Web3 Streaming Leads a New Era of Entertainment
Most hit series in recent years are giving the nod to crypto. Bobby Axelrod hands off a crypto hard wallet in the series, Billions. Silicon Valley characters stumble upon launching a token. Beef features a crypto bro character. South Park pokes fun at NFTs. Trends like this of existing projects quickly integrating sound bytes as bolt-on afterthoughts to encapsulate shifting paradigms — metaverse is inevitable, Web 2.0 is outdated and crypto will be part of daily life for natives and non-natives alike — has become commonplace. The tail has been wagging the dog.

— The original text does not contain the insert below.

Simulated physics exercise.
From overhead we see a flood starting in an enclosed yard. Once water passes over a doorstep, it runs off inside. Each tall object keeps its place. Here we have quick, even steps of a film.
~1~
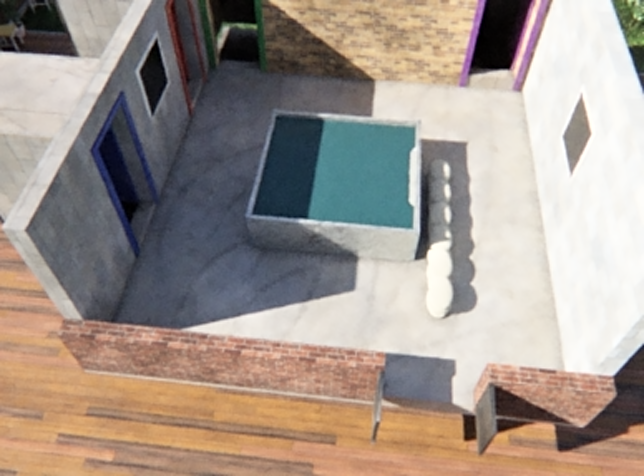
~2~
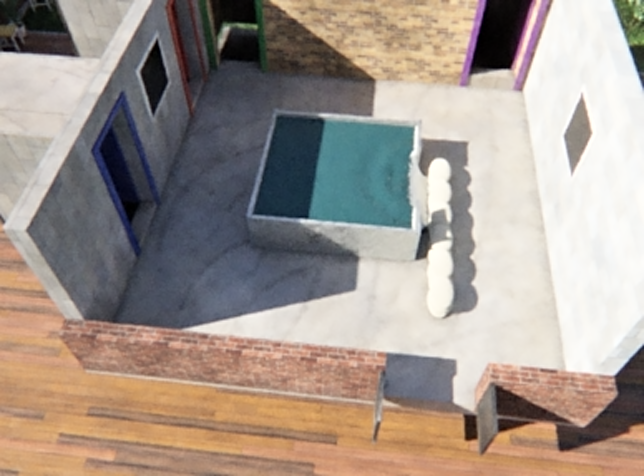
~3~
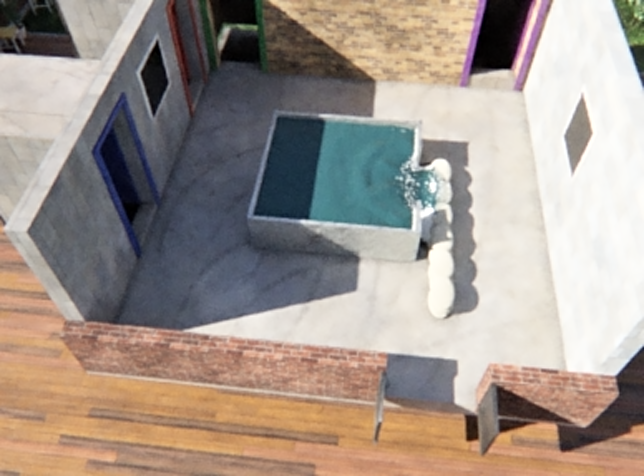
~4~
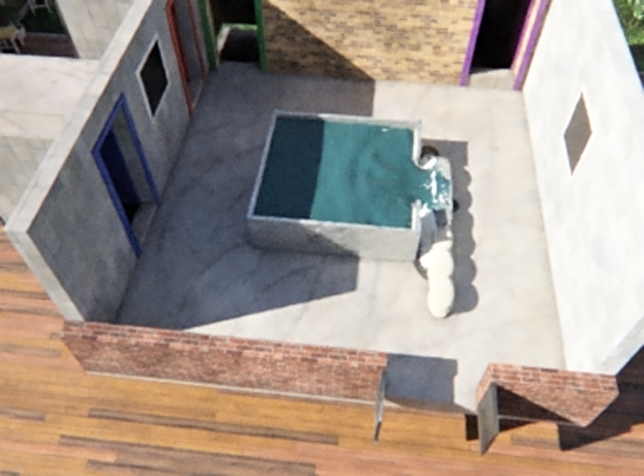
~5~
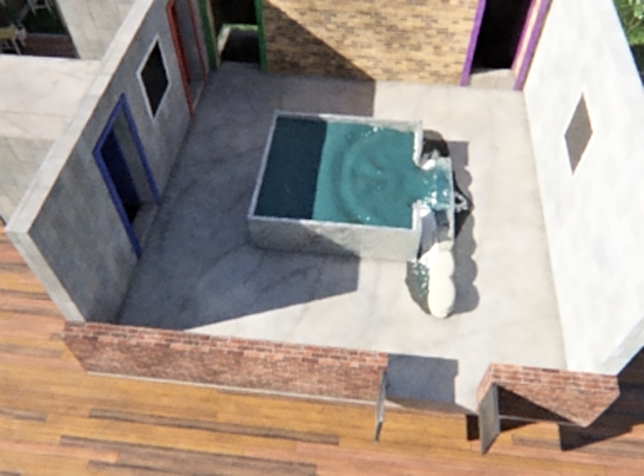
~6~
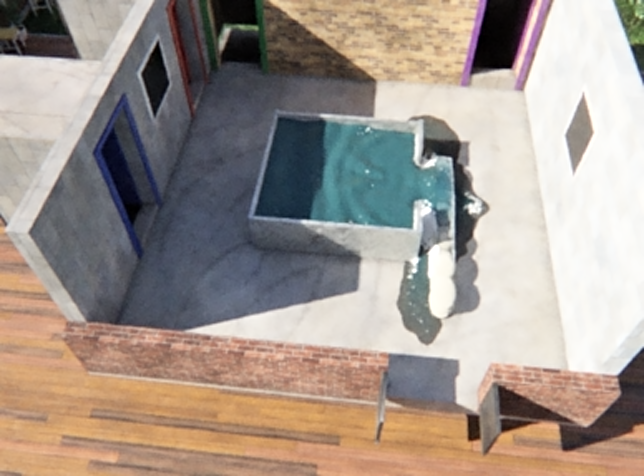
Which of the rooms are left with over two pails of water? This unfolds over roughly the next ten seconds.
Result: The green door is going to allow two buckets or less. The red door is going to allow two buckets or less. The blue door is going to allow two buckets or less. The purple door is going to allow two buckets or less.
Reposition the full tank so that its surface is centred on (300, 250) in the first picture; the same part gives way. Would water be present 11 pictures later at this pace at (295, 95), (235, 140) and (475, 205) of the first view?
Spared, spared, hit.
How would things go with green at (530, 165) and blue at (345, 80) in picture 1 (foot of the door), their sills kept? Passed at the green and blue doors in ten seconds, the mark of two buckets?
Result: Green ends up above; blue ends up below.
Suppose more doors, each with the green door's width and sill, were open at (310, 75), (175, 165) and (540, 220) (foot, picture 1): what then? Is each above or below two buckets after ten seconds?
Each in turn, the new doors: Remains within bounds, remains within bounds, breaks the limit.
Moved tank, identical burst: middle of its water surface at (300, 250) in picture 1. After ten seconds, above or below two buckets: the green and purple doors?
Door by door, the green door crosses the threshold, and the purple door remains beneath it.
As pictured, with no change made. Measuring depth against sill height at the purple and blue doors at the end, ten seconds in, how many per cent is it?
Near 40 and 30 per cent, in that order.
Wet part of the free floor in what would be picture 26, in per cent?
Roughly 45 percent.
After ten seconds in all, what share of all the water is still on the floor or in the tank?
My reckoning gives about 88 %.
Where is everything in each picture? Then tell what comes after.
In the first picture, still water in the open tank at (340, 170).
In the second picture, the front is at (424, 230), out from the gap at (413, 194).
In the third picture, water pours out at (414, 195) and has run to (428, 246).
In the fourth picture, the front is at (428, 275), out from the gap at (413, 194).
In the fifth picture, water pours out at (414, 192) and has run to (429, 306).
In the sixth picture, water pours out at (415, 192) and has run to (430, 333).
A moment on, water covers 30 % of the floor; the green door not reached, the red door not reached, the blue door not reached, the purple door not reached.
Next, water covers 40 % of the floor; the green door not reached, the red door not reached, the blue door not reached, the purple door wet at the sill, nothing in.
Then, water covers 45 % of the floor; the green door not reached, the red door not reached, the blue door not reached, the purple door wet at the sill, nothing in.
Later, water covers 75 % of the floor; the green door wet at the sill, nothing in, the red door wet at the sill, nothing in, the blue door wet at the sill, nothing in, the purple door wet at the sill, nothing in.
In the end, water covers 95 % of the floor; the green door under two buckets in, the red door wet at the sill, nothing in, the blue door wet at the sill, nothing in, the purple door wet at the sill, nothing in.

Meanwhile, at its all-time-high market cap of $3 trillion, crypto eclipsed 10x of the mere $280 billion current global market cap of film and television. Last year, while Apple TV had 25 million paying users, Coinbase had 108 million users and now processes quarterly trading volumes of $335 billion. The time has come for the dog to wag the tail.

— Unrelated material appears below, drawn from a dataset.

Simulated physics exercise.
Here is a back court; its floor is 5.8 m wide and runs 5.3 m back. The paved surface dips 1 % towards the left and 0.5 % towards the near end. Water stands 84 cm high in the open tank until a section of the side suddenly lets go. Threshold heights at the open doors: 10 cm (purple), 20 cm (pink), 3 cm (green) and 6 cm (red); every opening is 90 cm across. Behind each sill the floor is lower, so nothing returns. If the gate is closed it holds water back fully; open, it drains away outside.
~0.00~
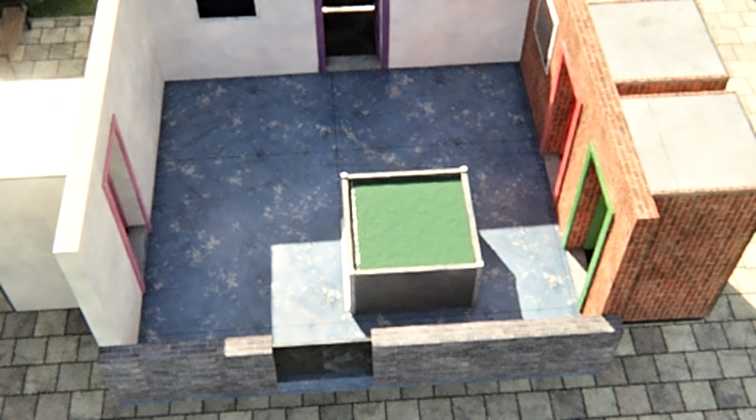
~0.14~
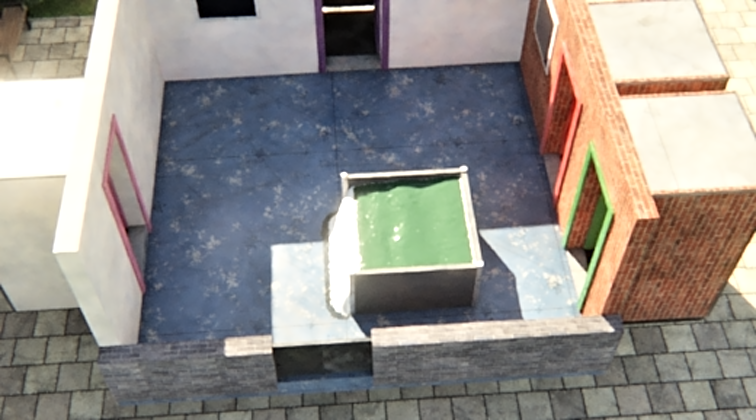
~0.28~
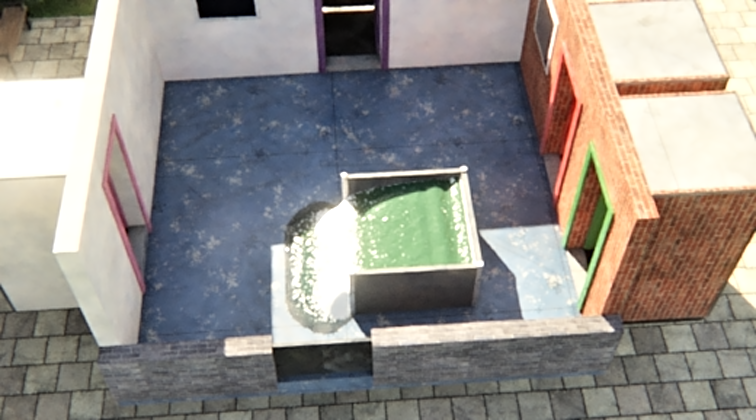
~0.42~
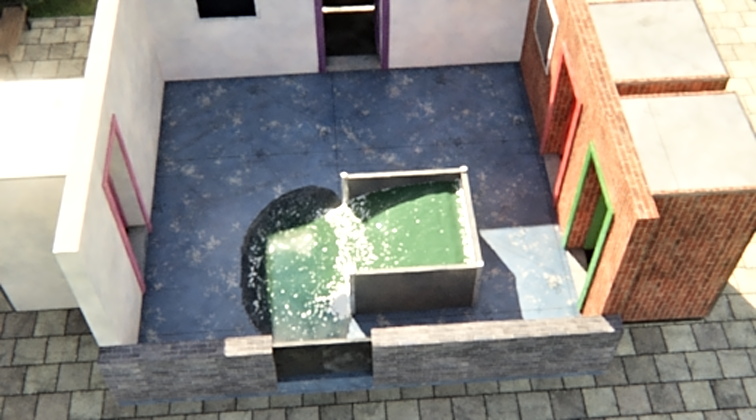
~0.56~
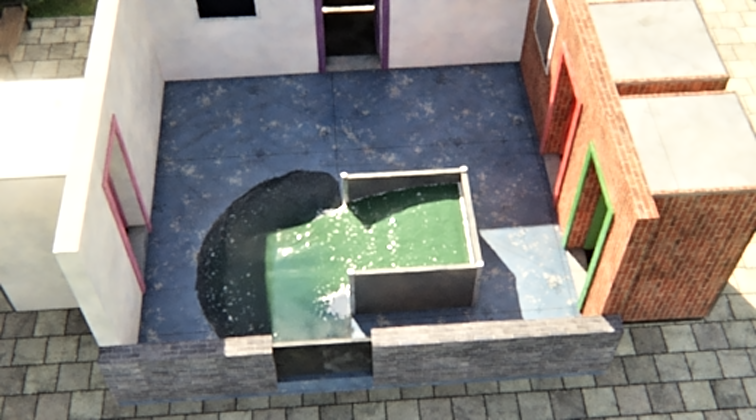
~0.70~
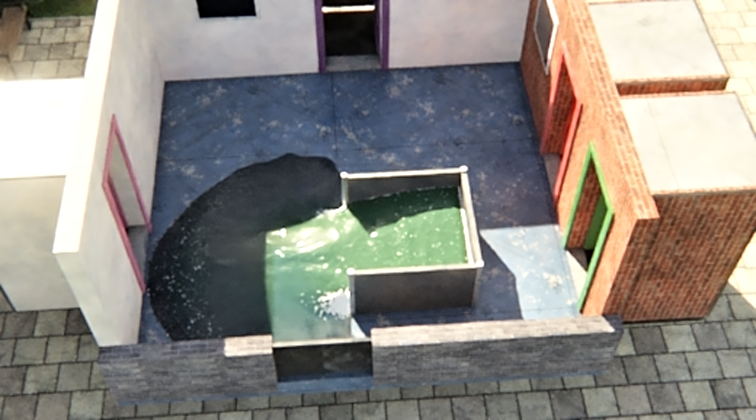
Green water in an open tank pouring out through its left side and spreading leftward across the blue floor of a walled court.
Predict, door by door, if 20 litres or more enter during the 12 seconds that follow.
The water let in: At the purple door it stays under the limit; at the pink door it passes the limit; at the green door it passes the limit; at the red door it keeps below the limit.
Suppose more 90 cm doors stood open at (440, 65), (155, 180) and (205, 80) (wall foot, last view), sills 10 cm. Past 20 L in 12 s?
In that order: Under, above, above.
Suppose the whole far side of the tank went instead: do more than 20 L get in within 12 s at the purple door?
Then: Purple above.
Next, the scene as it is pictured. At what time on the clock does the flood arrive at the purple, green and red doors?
Purple 3.2 s, green 5.0 s, red 6.0 s.
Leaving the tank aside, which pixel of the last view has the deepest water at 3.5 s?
At about (163, 99).
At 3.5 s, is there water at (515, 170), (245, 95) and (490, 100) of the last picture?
In turn: Not reached, flooded, not reached.
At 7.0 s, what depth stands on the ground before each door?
Depths in cm: Purple 7, pink 7, green 5, red 5.
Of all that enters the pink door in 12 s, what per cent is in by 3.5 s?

Web3 native storylines, native characters and, in fact, native licensing and distribution will form the next frontier of global streaming entertainment. Not just because the technology is superior and the annual growth rates are booming, but because it is truly the most fascinating oxymoron of a global subculture. Borderless in nature, Web3 unites ideas, potential, vision, vernacular, humor, drama and hope in ways that are unprecedented.
The world stage is ready for Web3 stories, themes and development that prioritize Web3 at the outset. Emphasizing, packaging and enabling Web3 opportunities surrounding traditional film/TV titles will be key to capturing returns, audiences, accolades and market leadership in the era of Web3.